ECLI:NL:RBDHA:2024:9332
Rechtbank Den Haag
- Eerste aanleg - enkelvoudig
- Rechtspraak.nl
Beoordeling van het voortduren van de maatregel van bewaring in het vreemdelingenrecht
In deze uitspraak van de Rechtbank Den Haag, zittingsplaats Arnhem, wordt het beroep van eiser tegen het voortduren van de aan hem opgelegde maatregel van bewaring beoordeeld. Deze maatregel is opgelegd op 10 april 2024 en is eerder getoetst op 30 april 2024. De rechtbank heeft het vooronderzoek gesloten op 7 juni 2024 en bepaald dat een onderzoek ter zitting achterwege blijft. Eiser, vertegenwoordigd door mr. R.T. Laigsingh, voert aan dat er geen zicht op uitzetting binnen een redelijke termijn is, omdat de aanvraag voor een laissez-passer langer dan zes weken duurt en er geen documenten zijn. De rechtbank oordeelt echter dat er nog steeds zicht op uitzetting is, aangezien de aanvragen voor een laissez-passer voor Libanon en Marokko nog in behandeling zijn.

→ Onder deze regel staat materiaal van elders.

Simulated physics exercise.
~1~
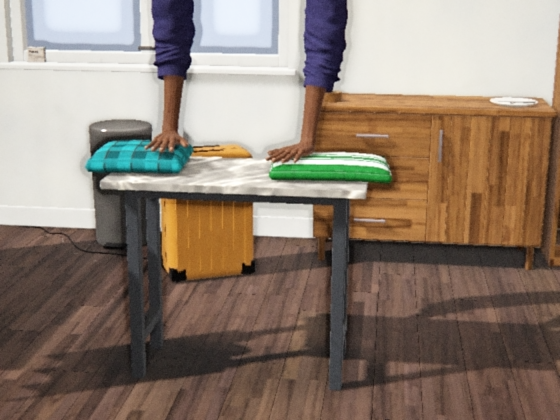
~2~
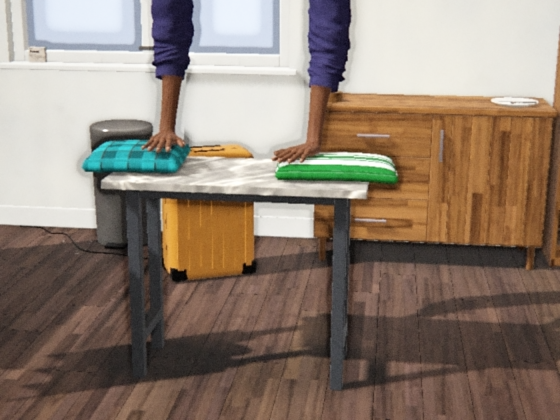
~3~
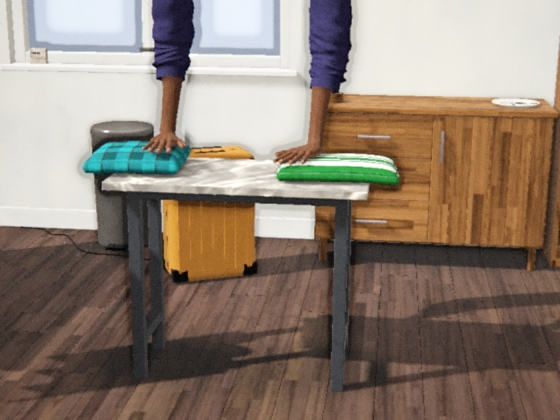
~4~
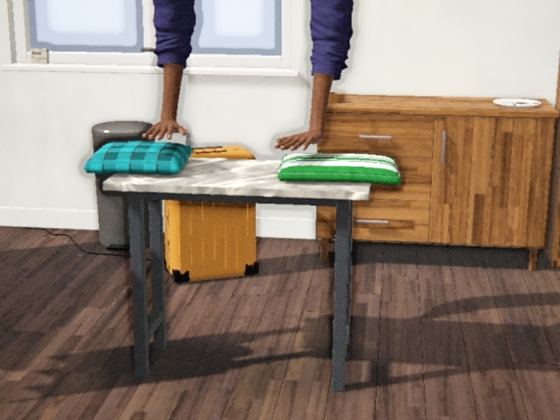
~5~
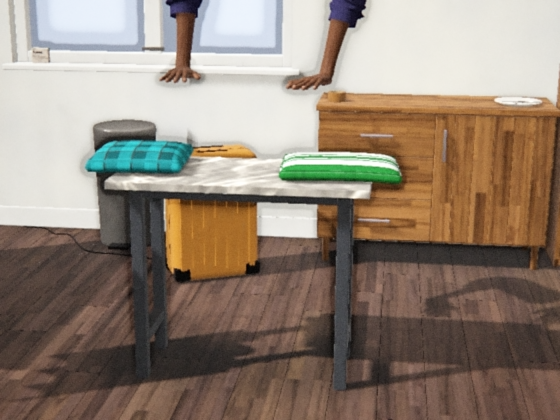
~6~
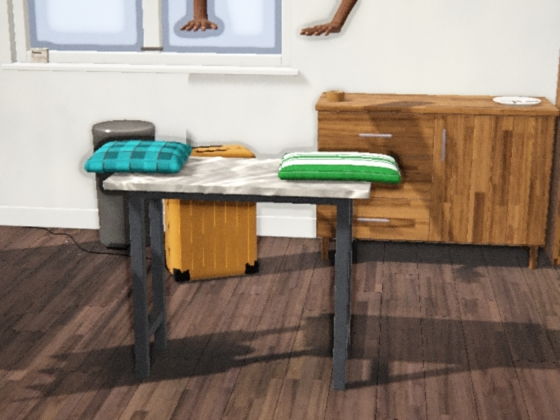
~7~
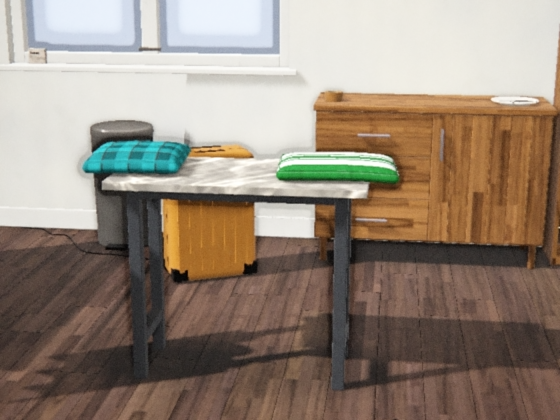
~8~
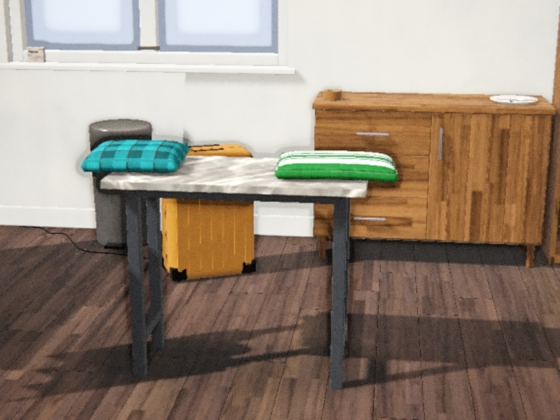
Hands resting on a turquoise checked cushion and a green striped folded blanket, then lifting away, leaving both on the small table.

De rechtbank concludeert dat de maatregel van bewaring rechtmatig is en dat het beroep ongegrond is. Het verzoek om schadevergoeding wordt afgewezen en de staatssecretaris hoeft geen proceskosten te vergoeden. De uitspraak is gedaan door mr. J.M.C. Schuurman-Kleijberg, rechter, in aanwezigheid van mr. N. ter Horst, griffier, en is openbaar uitgesproken.